As to how I liked both episodes overall, I  loved the spooky opening montage traveling through the empty spaces of Bárbara de Braganza. There was more daylight in these episodes than I felt we got in all of season one, which really gave the production design a chance to shine. With all the schemes and deceptions in play, there’s a chance for things to blow up in an exciting way. (There’s also a chance the ship could blow up, but let’s be honest. They have to save that for the final season). We find out Carolina and Eva’s mother has some secret going on with her. Carolina floats around in a gorgeous apricot satin dressing gown before getting scared out of her mind like a Hitchcock heroine. Doctor Rojas (Pepe Ocio) is way too casual for a person who did all the shady things he did last season, but also he’s the only doctor on board, which I’m sure won’t amount to anything concerning. He and Uncle Pedro do have the funniest moment of these first episodes.

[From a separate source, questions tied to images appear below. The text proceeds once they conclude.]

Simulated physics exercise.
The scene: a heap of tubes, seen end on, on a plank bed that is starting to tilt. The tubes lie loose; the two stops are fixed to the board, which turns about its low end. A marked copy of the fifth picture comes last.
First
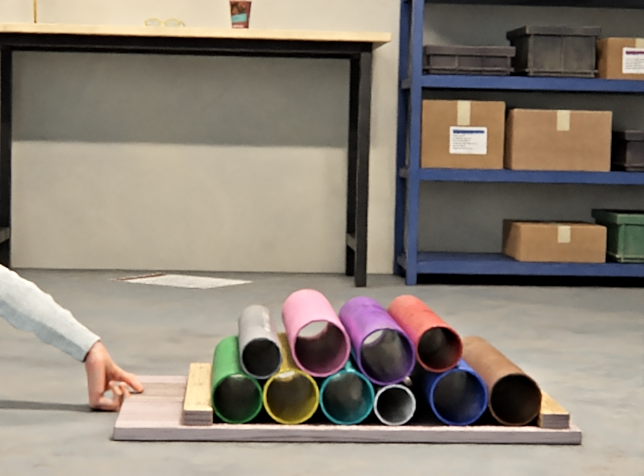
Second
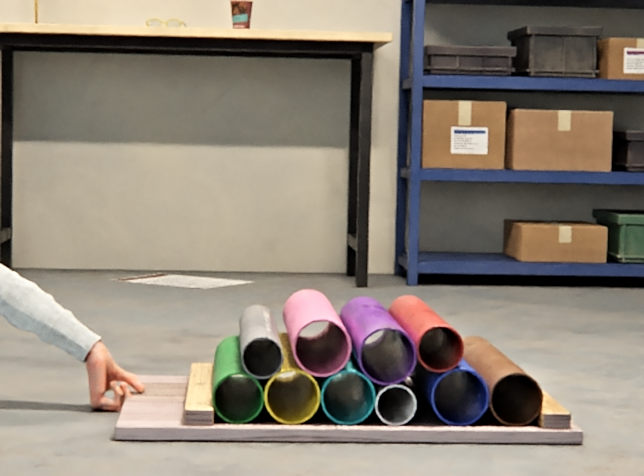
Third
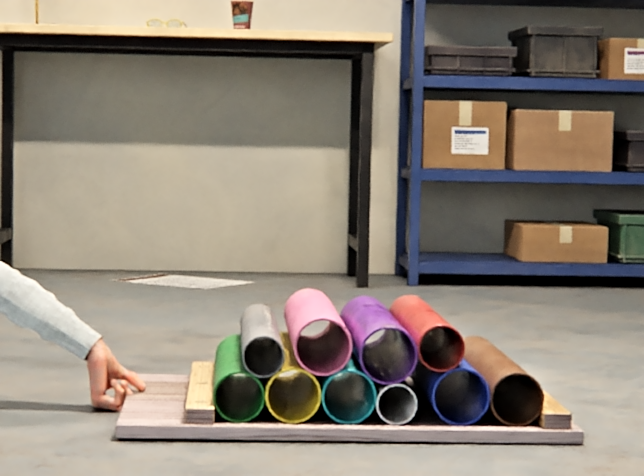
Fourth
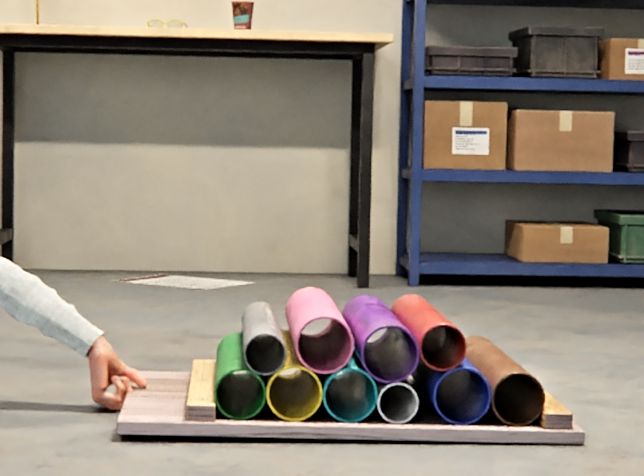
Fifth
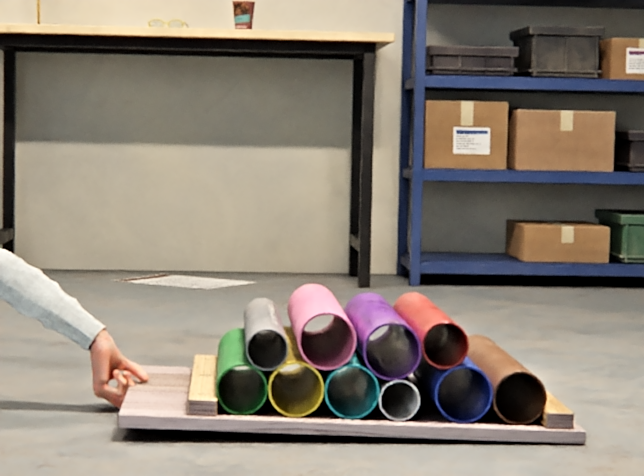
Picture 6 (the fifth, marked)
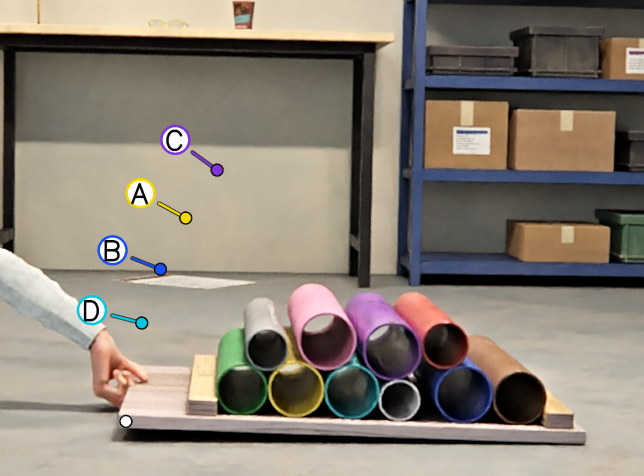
A hand slightly raising the left end of a plank bed stacked with loose colourful tubes, tilting it gently in a workshop.
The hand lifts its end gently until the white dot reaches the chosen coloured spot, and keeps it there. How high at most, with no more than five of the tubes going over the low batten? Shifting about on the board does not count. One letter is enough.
Up to C.
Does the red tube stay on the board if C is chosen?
The red tube: No.
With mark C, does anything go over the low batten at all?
At C: Yes.
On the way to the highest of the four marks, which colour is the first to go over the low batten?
It is the red one.
On the marked copy, A at (186, 218); B at (161, 269); C at (217, 170); D at (142, 323); the white dot at (126, 421).
With C. Early on, board at 19°.
Further on, board at 35°.
At the end, board at 35°, one over the low batten (red).
As for the rest, A one over the low batten (red); B one over the low batten (red); D one over the low batten (red).
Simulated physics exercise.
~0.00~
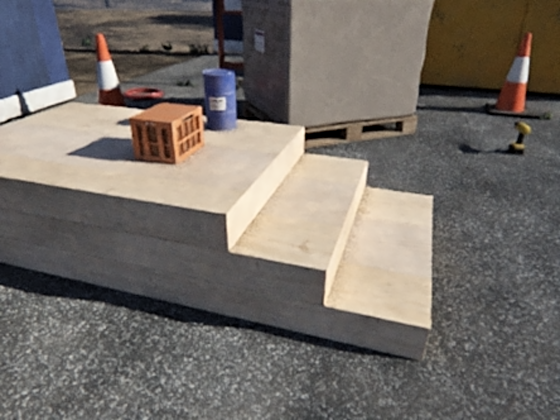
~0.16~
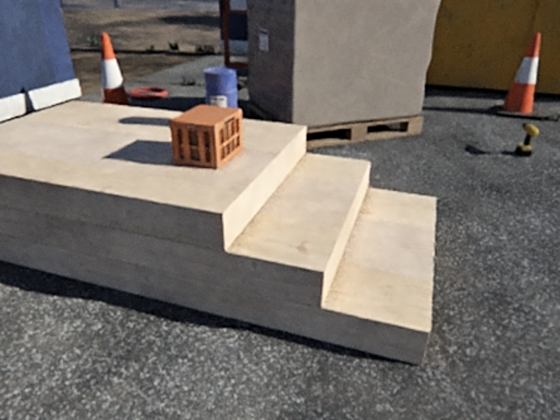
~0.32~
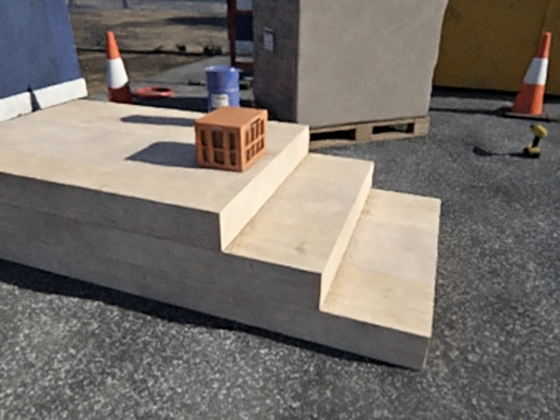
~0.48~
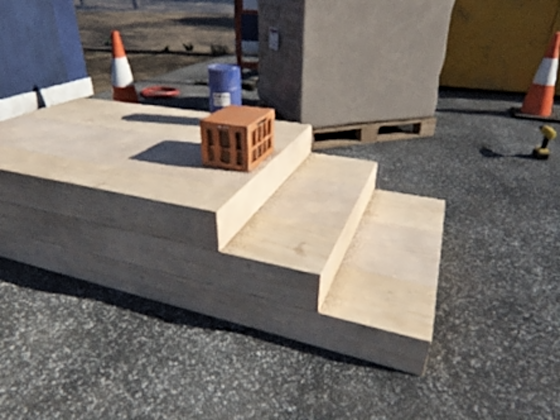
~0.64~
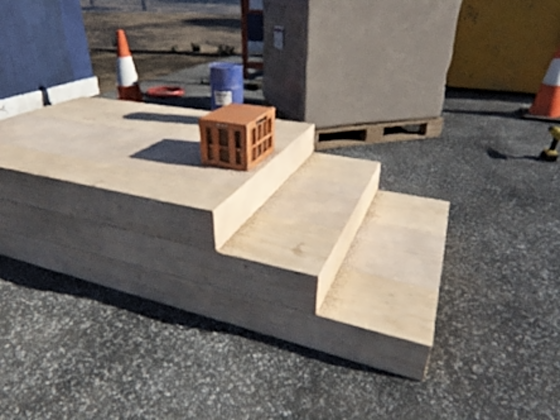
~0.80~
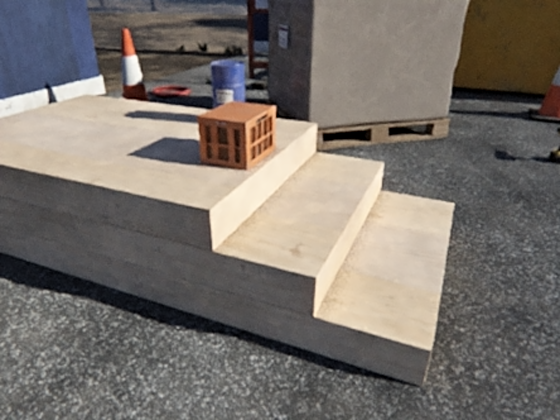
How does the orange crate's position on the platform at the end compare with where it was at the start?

Rojas, referring to facing consequences for his actions: “I want to be able to look myself in the mirror.”
Blind Uncle Pedro: “That makes two of us.”

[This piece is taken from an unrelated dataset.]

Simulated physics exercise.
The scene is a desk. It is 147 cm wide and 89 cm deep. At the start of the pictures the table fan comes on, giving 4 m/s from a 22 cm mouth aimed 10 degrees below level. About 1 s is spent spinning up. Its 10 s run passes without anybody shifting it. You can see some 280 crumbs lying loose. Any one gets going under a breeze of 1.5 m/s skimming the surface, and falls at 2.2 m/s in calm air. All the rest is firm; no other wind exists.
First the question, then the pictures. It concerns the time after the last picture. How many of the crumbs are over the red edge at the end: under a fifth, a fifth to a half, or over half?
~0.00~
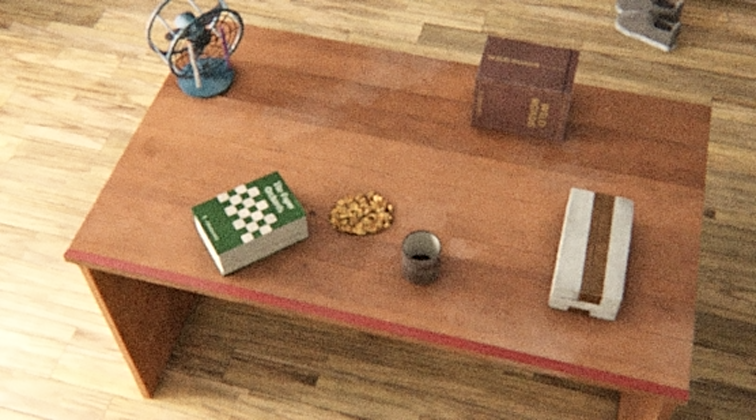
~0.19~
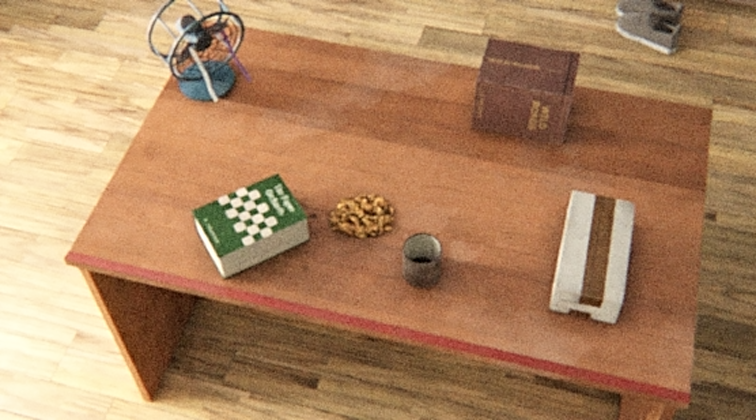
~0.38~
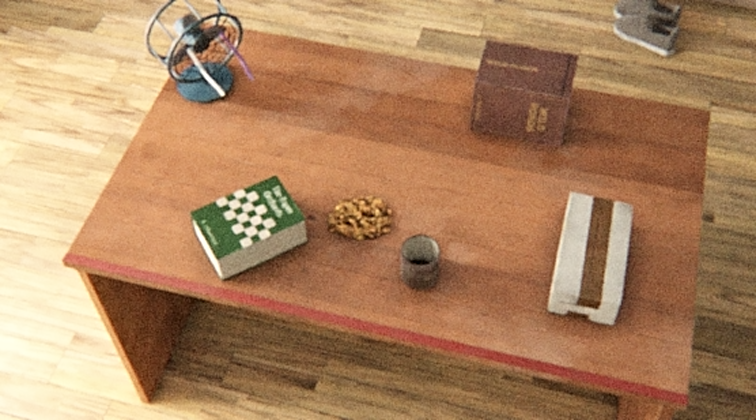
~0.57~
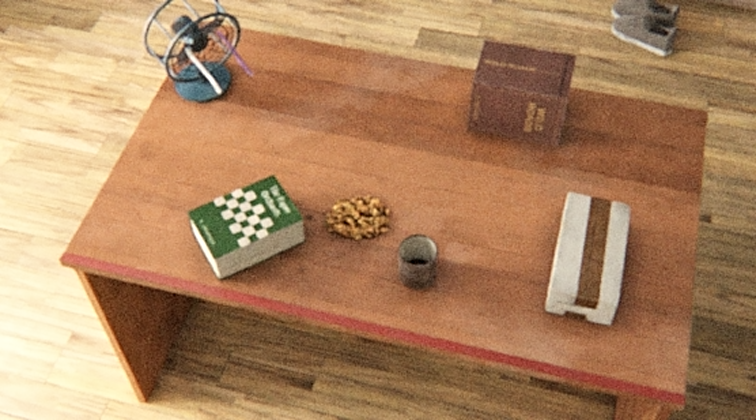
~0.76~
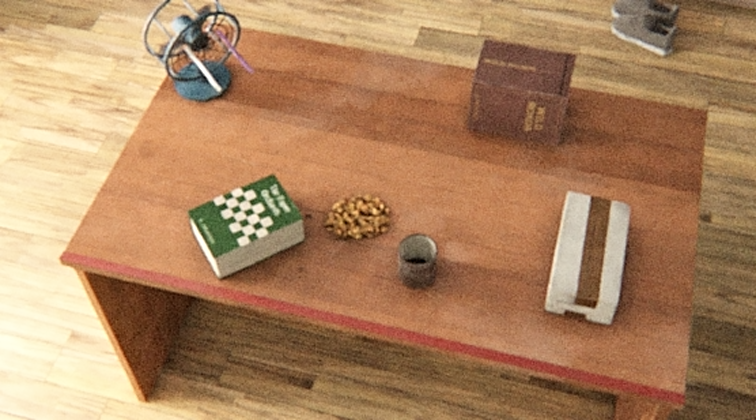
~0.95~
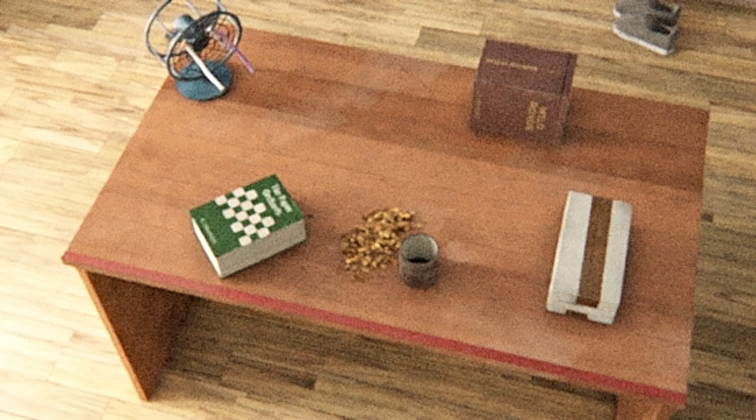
Looking at the red edge, the share there is the larger part.
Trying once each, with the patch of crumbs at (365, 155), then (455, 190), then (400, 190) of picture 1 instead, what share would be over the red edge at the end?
Try by try: About 1 per cent, 0 per cent and 20 per cent.
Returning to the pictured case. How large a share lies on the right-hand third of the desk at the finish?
Around 2 per cent.
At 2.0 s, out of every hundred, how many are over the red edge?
90 % or thereabouts.
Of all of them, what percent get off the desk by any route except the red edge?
My best guess is roughly 0 %.
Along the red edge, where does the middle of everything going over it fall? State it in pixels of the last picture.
Midpoint of crossings, approx. (427, 345).
After 2.0 s, 8 % are on the move or not yet settled, 93 % are over the red edge.
After 3.2 s, 5 % are on the move or not yet settled, 95 % are over the red edge.
After 5.5 s, 3 % are on the move or not yet settled, 96 % are over the red edge.
After 10.0 s, at the end, 98 % are over the red edge.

So dark. And actually dark for Uncle Pedro.


I can’t wait to find out just how many times Nicolás and Eva start making out then remember Chantal might still exist. I’m terribly worried Carolina will lose her mind or worse that Fernando (Eloy Azorín ) will have another shady secret. After their disagreements last season, it did make me happy to see Eva and Fernando teaming up to look out for Carolina.  I also absolutely need Verónica to shape up and maybe take a break from dating. Mostly, though, I’m just here for Casandra’s dramatic whispers and Eva’s snarky rebuttals. Obviously, they’ll be best friends by time the season is over.